Jimmy Lee Williams is accused of recruiting coaches and business owners who were down on their luck to help him in the scheme.
Eyewitness News reporter Blake Hanson was in Charlotte's federal courthouse Wednesday morning for Williams' first appearance in front of a judge.
A judge read the 29 count indictment against Williams that would carry a maximum penalty of more than
100 years.
The judge read the charges against Williams and there was a brief delay as Williams repeated, ""I don't understand (any) of these charges."
His federal defender told the judge Williams said he was a sovereign citizen.
Williams allegedly played a role in various schemes including getting fraudulent checks to buy stamps then resell them on websites, according to court documents.
He had 16 accomplices to help in the schemes and in some cases people down on their luck including a man who ran a local cleaning business, prosecutors said.

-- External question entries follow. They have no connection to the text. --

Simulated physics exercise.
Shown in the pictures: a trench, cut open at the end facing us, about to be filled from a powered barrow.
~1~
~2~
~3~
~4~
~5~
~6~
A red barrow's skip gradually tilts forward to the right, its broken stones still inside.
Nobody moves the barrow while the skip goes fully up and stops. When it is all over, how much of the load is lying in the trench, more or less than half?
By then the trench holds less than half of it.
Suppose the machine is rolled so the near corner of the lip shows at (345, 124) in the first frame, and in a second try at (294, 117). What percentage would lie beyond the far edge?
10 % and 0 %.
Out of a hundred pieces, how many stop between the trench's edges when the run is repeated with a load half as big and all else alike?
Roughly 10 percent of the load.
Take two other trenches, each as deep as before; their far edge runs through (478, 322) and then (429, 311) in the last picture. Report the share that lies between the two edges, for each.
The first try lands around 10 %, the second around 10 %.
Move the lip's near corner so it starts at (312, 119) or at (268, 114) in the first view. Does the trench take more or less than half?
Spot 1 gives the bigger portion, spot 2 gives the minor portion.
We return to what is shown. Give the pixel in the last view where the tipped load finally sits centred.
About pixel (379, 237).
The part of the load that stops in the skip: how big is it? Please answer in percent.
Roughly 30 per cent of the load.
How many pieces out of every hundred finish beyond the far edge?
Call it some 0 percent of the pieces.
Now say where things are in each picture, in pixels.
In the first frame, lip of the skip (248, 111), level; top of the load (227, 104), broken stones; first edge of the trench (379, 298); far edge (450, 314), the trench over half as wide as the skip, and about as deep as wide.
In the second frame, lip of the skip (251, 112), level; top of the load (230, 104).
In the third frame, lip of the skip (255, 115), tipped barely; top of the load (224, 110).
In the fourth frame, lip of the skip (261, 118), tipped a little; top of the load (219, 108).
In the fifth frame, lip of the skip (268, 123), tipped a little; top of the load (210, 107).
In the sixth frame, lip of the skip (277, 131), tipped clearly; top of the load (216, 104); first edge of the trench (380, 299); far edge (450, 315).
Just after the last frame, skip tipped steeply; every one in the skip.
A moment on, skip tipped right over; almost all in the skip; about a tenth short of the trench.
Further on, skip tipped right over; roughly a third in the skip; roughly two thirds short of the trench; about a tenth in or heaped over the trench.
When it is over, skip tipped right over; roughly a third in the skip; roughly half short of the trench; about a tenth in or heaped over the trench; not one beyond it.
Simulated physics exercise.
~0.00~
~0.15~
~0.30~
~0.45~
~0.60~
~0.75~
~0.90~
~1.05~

Another accomplice was a youth football coach in Concord who was in financial trouble.
Williams instructed him how to "conduct post office and bank fraud schemes," according to documents.
Williams nabbed $650,000 in the schemes, investigators said.
If convicted, he could owe millions in fines and spend a long time behind bars.
Williams will be back in court Monday then a judge will decide whether he will remain in jail or can bond out.
Prosecutors have not announced any charges for the accomplices in the schemes.
The man who supplied the fake checks, Ronald Carr, was charged last year in a related bank fraud case, attorneys said.